Tuesday, 20 October 2020

Mary Anne Cooper

Samuel Cooper had two daughters named Mary Anne.

The first was his second child with Charlotte Hann. She was baptised at St Catherine Montacute on 31 January 1820, the day after her mother was buried. This suggests that she was born in January 1820 and that her mother may have died shortly after her birth. So far no record for her death or a marriage has been found. In the 1841 census there is an Ann Cooper living in Montacute of the right age. Could this be her ? All of the other Coopers in the church records and on the census seem to be connected to the one family, but this Ann has a daughter in 1841 and does not appear to have a husband. As yet, I haven’t been able to find her on subsequent census’ to gather more information about her.

So the jury is out.

Maybe she did die in infancy and the Ann on the census is just a red herring.

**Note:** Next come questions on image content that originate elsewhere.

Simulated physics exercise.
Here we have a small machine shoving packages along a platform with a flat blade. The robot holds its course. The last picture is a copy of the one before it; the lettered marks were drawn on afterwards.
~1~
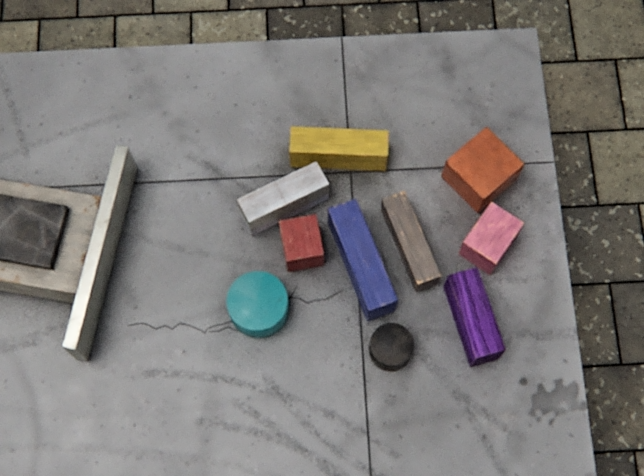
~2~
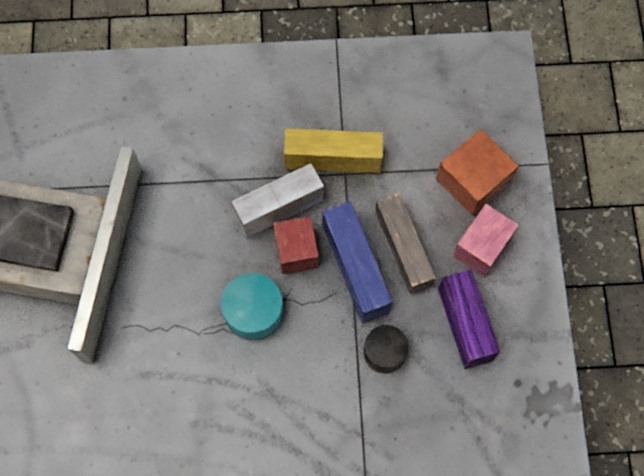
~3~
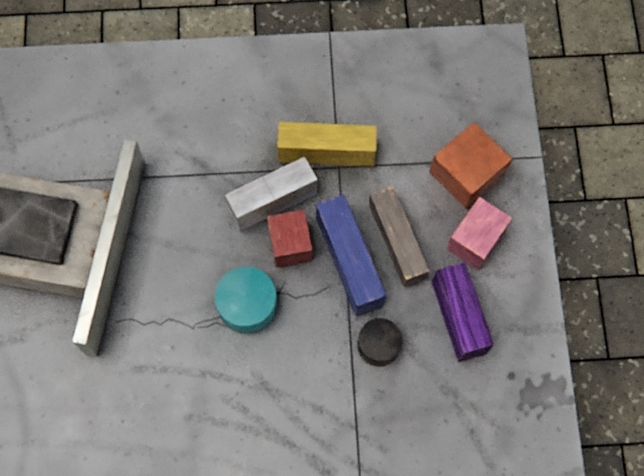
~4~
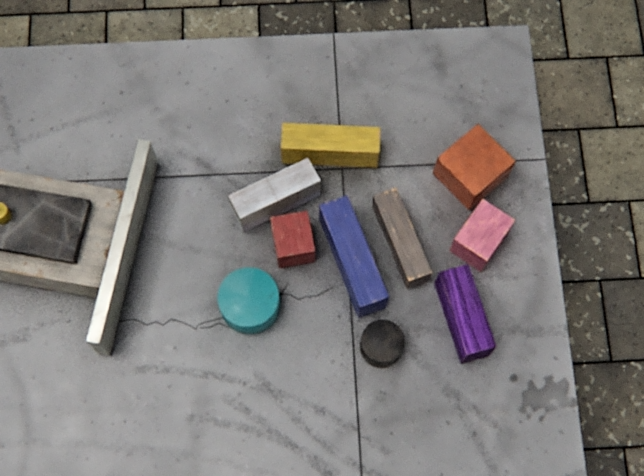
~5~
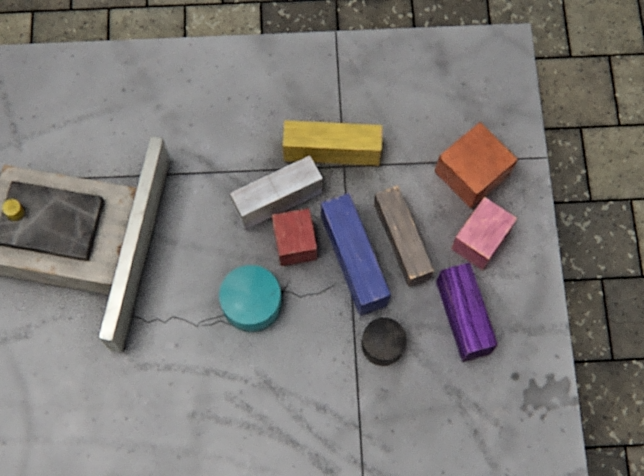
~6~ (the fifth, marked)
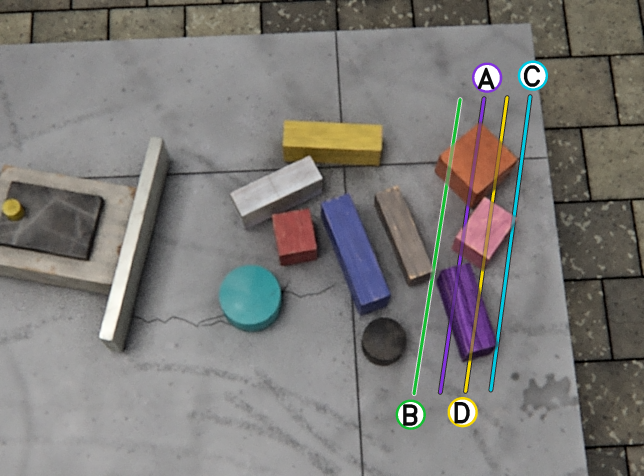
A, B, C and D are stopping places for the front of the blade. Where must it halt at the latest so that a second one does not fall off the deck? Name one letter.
Up to line A.
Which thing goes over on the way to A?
The pink crate goes over.
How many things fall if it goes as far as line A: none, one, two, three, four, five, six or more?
By then, one.
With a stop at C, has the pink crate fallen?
Yes.
On the marked copy, A at (463, 239); B at (438, 240); C at (512, 237); D at (488, 238).
With A. Early on, robot (176, 216); turquoise canister (278, 302); white stick (309, 191).
Further on, robot (295, 210); pink crate (498, 231); purple stick (483, 312).
At the end, robot (388, 206); pink crate over the edge; grey bar (544, 242); one fallen.
As for the rest, B is within the limit but short; C drops four; D drops three.
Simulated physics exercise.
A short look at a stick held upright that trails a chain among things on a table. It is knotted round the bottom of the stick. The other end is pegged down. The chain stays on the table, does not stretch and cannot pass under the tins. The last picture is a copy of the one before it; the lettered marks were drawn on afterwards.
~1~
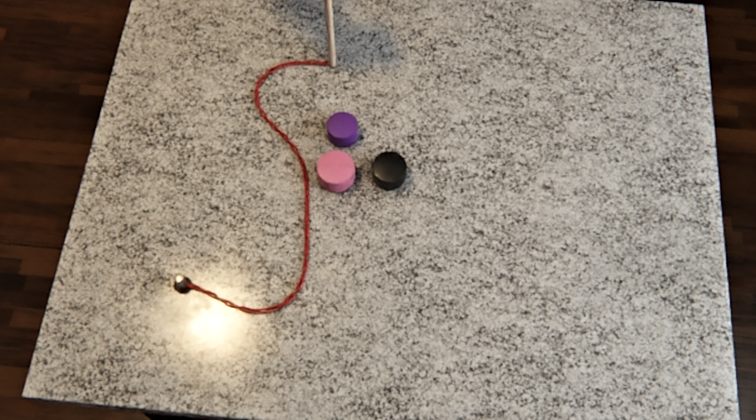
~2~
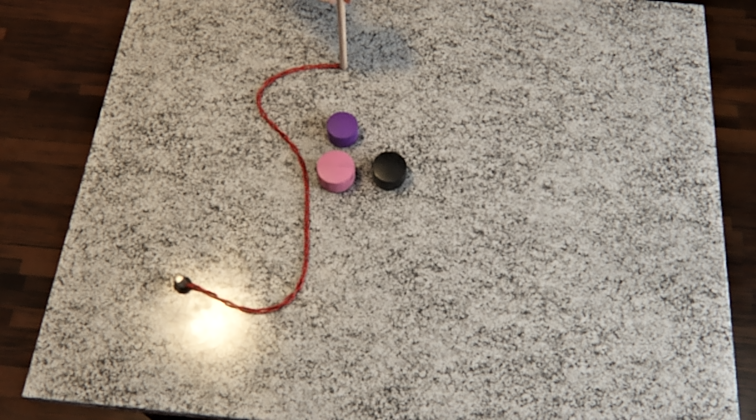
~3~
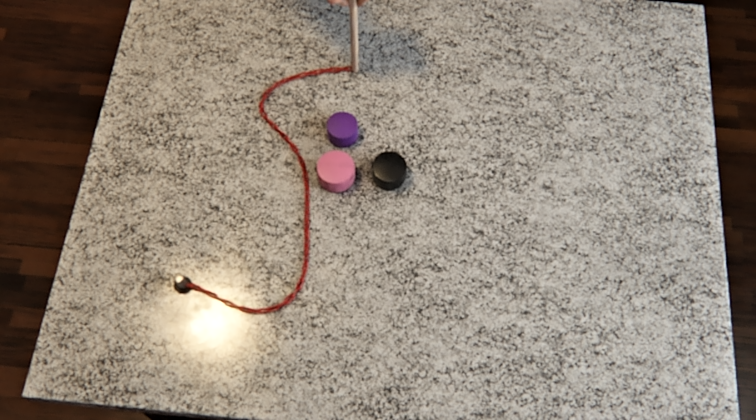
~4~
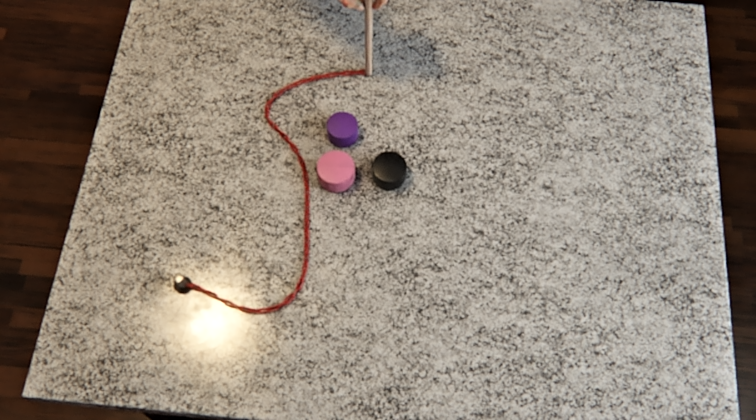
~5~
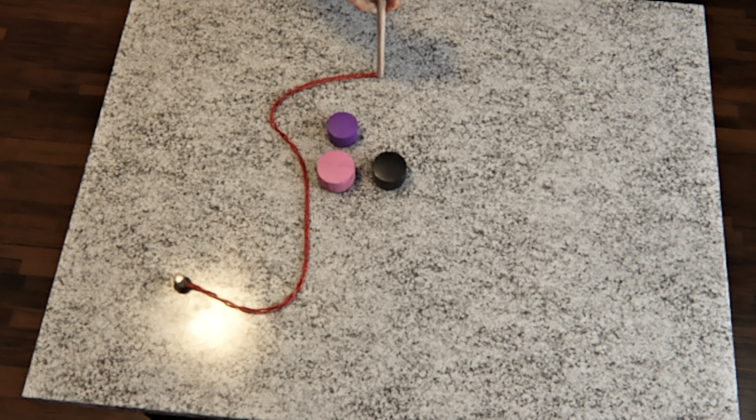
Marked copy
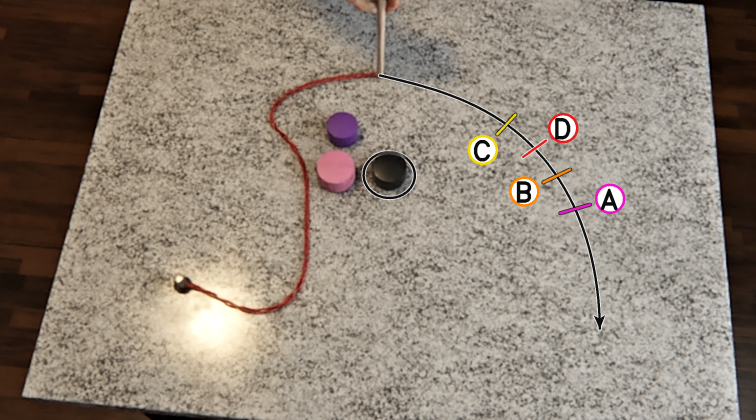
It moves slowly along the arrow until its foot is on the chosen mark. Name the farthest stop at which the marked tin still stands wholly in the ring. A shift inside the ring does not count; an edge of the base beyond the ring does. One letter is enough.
It can go as far as A.
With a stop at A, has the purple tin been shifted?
Yes.
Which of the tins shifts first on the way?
The purple one.
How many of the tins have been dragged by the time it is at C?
The count is none.
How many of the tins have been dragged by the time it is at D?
The count is none.
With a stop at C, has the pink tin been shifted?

On 20 August 1828 Samuel and his second wife Elizabeth had their second daughter, Mary Anne, baptised at St Catherine Montacute. It doesn't make a lot of sense, would you give a new child the same name as another living child ? Perhaps. Stranger things have happened.

This Mary Anne was about 13 when the family left England in 1841 for their new life in Wellington, New Zealand. Six years later in 1847 she married Christopher Lockyer. He has lots of appearances in the local newspapers running into trouble with the law, appearing in court for drunkenness, fighting with his brother, being a vagabond, keeping a disorderly house (brothel), spending time in jail in his old age because the Benevolent Home would not have him. But there is never a mention of Mary Anne.

There is a death record for Mary Ann Lockyer in 1931, but the notice in the newspaper (New Zealand Herald, 27 August 1931) identifies her as the wife of Samuel Lockyer, not Christopher…and Christopher had died in 1904. There is also a marriage for a Mary Anne Lockyer and Joseph Sanders in 1849, but when that Mary Anne died her age is out by about 10 years. 

The search continues to unravel this story.